I can't believe how often I seem to forget how good it is to run, how truly good running is for me. How it's such a good alternative to being trapped in my head, where I spend far too much time -- especially with my job, which accentuates my tendency to overthink, overanalyse, overintellectualize absolutely everything. Sometimes I wonder about all the things I should let myself do, but don't because I'm too busy theorizing about implications & complications & such. It can get completely ridiculous.
So sometimes it's just so good to go running simply because I can. It's good to just breathe & be (with unshaven legs & little blue running shorts) & not theorize or scrutinize. It's good to do something like run, that is purposeful yet natural, freeing & yet so corporeal -- so good to remember what the body is for, to remember that I am inhabiting a body, that my mind lives somewhere. It brings me to far more awareness, it is far more meditative that any other activity I could think of.

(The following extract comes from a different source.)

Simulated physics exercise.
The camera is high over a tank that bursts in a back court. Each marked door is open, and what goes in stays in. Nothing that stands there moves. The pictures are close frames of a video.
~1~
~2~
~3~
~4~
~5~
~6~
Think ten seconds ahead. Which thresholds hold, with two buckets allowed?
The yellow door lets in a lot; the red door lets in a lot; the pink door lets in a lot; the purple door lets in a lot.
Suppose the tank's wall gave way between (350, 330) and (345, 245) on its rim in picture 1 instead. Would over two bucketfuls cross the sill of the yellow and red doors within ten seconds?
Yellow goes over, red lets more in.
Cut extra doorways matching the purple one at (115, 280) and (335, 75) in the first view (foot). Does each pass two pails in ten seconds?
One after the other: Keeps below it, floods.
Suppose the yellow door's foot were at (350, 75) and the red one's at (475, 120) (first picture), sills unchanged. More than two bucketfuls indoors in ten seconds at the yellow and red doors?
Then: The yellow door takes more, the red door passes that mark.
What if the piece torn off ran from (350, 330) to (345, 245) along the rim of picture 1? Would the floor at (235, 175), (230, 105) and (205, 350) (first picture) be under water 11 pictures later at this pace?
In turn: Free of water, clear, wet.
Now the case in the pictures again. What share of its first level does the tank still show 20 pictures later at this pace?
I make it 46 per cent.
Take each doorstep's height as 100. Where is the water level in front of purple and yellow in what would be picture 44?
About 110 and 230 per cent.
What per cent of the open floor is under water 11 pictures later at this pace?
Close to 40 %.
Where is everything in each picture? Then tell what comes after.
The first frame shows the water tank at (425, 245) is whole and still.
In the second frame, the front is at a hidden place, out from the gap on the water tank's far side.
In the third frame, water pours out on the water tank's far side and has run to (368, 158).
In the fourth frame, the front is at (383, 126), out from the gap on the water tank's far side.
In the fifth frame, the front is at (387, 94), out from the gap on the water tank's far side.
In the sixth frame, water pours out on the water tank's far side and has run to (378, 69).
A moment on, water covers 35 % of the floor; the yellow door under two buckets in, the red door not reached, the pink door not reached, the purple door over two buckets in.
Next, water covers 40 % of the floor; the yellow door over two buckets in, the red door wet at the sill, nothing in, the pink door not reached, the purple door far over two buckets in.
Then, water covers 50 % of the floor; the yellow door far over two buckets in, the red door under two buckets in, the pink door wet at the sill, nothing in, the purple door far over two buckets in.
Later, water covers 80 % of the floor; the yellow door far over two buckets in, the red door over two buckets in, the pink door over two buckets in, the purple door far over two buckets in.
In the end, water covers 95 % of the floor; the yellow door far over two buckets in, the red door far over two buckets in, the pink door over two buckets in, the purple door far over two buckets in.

& I love where I live now, very very much -- the air is so thick in the river valley, thick & pendulous in the aspens, thick as the cottony veils. Air like curtains of pollen, air & light. Gravelly footsteps, dust & salt on damp skin gather like silt in the slow green of the river, only the sound of breath & pulse, everything very very close, nested in the calm lungs of trees; trees are lungs transpiring, surrounding you with breath held waiting for rain & night & sleep.